Fifty years after the release of Wish You Were Here, we count down the best of the band’s Syd Barrett years, their difficult recovery and later reunion
Low on memorable tunes, big on racked, strangulated lead vocals, possessed of a worldview that makes every other Pink Floyd album look like a gushing font of Pollyanna-ish optimism, The Final Cut is a slog. But The Gunner’s Dream cuts through the gloom, thanks to a heartbreaking, fragile melody.
Overshadowed by the albums that preceded and followed it, Obscured by Clouds might be the most underrated release in Pink Floyd’s catalogue: it boasts fantastic instrumental experiments, musical signposts to The Dark Side of the Moon and, in Wot’s … Uh the Deal?, a beautifully careworn, Beatles-y ballad undersold by its daft title.

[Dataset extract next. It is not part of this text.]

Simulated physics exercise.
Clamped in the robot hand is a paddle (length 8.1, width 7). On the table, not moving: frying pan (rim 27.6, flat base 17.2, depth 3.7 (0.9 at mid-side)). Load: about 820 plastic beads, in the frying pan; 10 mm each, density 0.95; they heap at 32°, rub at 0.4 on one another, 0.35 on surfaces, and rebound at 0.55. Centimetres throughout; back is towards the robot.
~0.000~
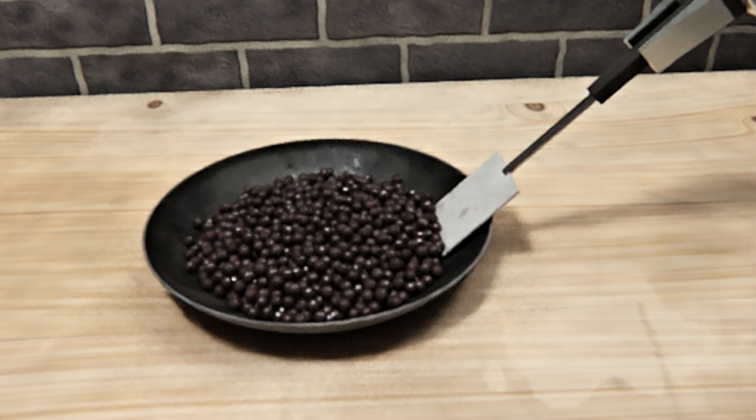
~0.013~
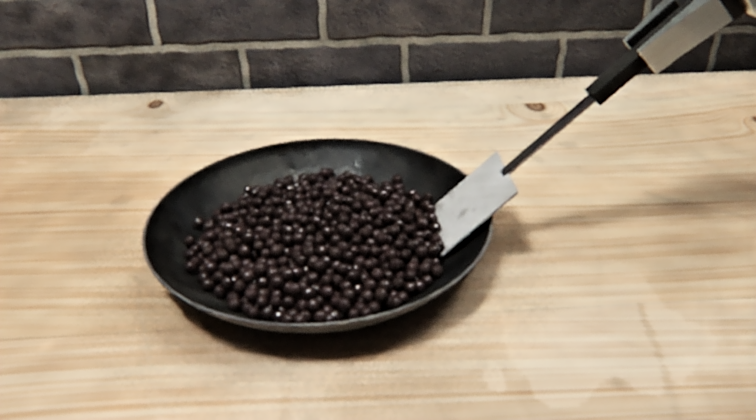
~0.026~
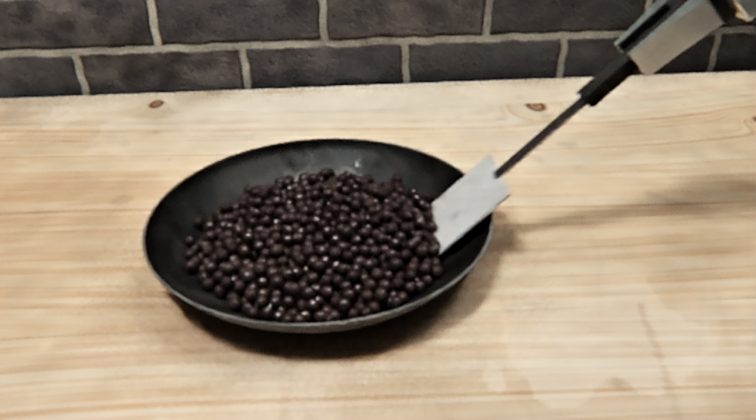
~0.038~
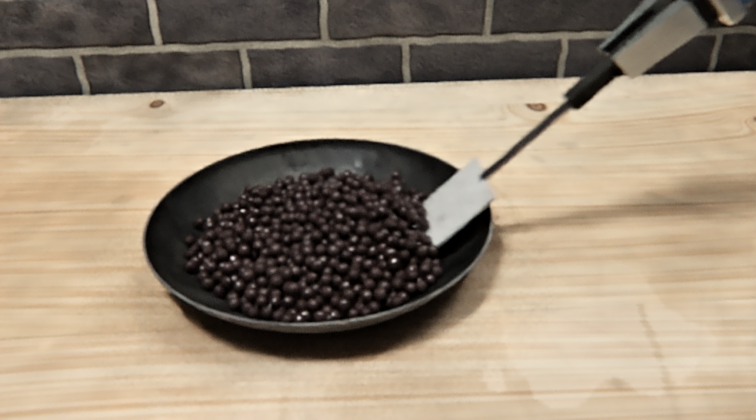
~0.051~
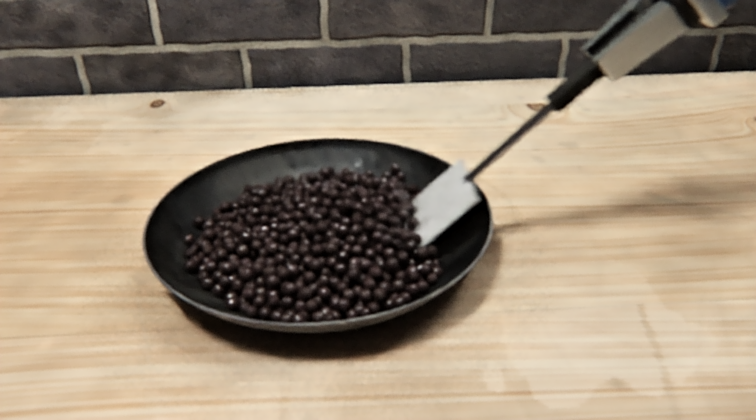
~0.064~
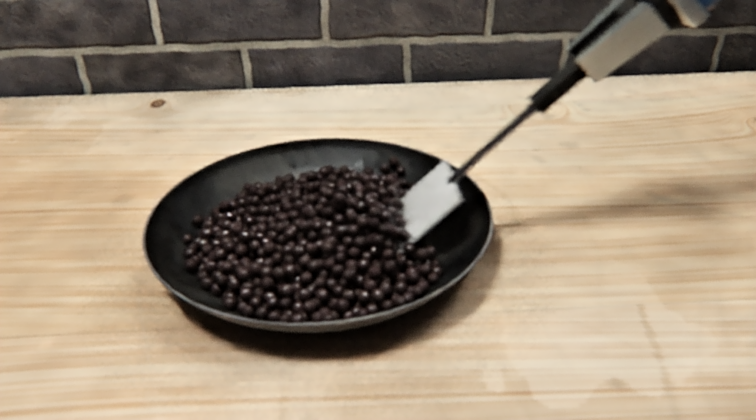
On a wooden table by a dark brick wall, a robot arm slid a flat, pale paddle a short way left through a black frying pan, nudging the dark beads beside it into a slightly higher heap.
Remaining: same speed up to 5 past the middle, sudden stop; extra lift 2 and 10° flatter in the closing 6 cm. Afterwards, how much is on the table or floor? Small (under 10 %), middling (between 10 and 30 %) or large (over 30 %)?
Share on the table or floor: Small (under 10 %).
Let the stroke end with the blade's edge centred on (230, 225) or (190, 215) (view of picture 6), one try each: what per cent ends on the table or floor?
About 10 and 25 per cent.
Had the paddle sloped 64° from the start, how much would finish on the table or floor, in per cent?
Then about 5 per cent.
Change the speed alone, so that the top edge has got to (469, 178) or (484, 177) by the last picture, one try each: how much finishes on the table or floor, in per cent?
About 0 and 0 per cent.
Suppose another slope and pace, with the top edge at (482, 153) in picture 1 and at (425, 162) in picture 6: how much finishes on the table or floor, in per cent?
About 5 per cent.
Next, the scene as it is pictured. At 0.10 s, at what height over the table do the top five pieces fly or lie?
About 5 cm.
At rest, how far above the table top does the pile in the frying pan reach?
About 5.0 cm.
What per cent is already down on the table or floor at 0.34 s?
About 0 per cent.
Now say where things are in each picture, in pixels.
Paddle top edge at (509, 170), sloping 45°; upper third of the load around (327, 227), from x 190 to 440, top at y 175; 825 in the frying pan, in the first frame.
Paddle top edge at (507, 171), sloping 45°; upper third of the load around (327, 227), from x 190 to 440, top at y 175, in the second frame.
Paddle top edge at (500, 173), sloping 45°; upper third of the load around (328, 224), from x 190 to 435, top at y 175, in the third frame.
Paddle top edge at (485, 176), sloping 45°; upper third of the load around (335, 223), from x 190 to 435, top at y 170, in the fourth frame.
Paddle top edge at (469, 178), sloping 45°; upper third of the load around (337, 221), from x 190 to 435, top at y 170, in the fifth frame.
Paddle top edge at (453, 179), sloping 45°; upper third of the load around (335, 217), from x 190 to 435, top at y 160; 825 in the frying pan, in the sixth frame.
By 0.10 s, sloping 45°, highest piece 6 above the table; 825 in the frying pan.
By 0.13 s, sloping 41°, highest piece 6 above the table; 825 in the frying pan.
By 0.34 s, sloping 35°, highest piece 6 above the table; 806 in the frying pan, 17 on the table or floor, 2 on the blade or in flight.
By 1.39 s, sloping 35°, highest piece 5 above the table; 804 in the frying pan, 21 on the table or floor.
Final count, 804 in the frying pan, 21 on the table or floor. That is 3 % on the table or floor.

The studio half of Ummagumma is a mess – a band audibly searching for direction without success – but it contains one unequivocal triumph: Roger Waters’ evocation of the parkland on the banks of the River Cam, its pastoral calm spiked with a curious sense of menace, as if something nasty is lurking in the undergrowth.
The More soundtrack throws up everything from proto-heavy metal and mock-flamenco to bongo solos. But Cymbaline – soaring choruses, Rick Wright-heavy coda – is both splendid and oddly prescient: “Apprehension creeping like a tube train up your spine” sounds like a Dark Side of the Moon lyric that arrived four years too early.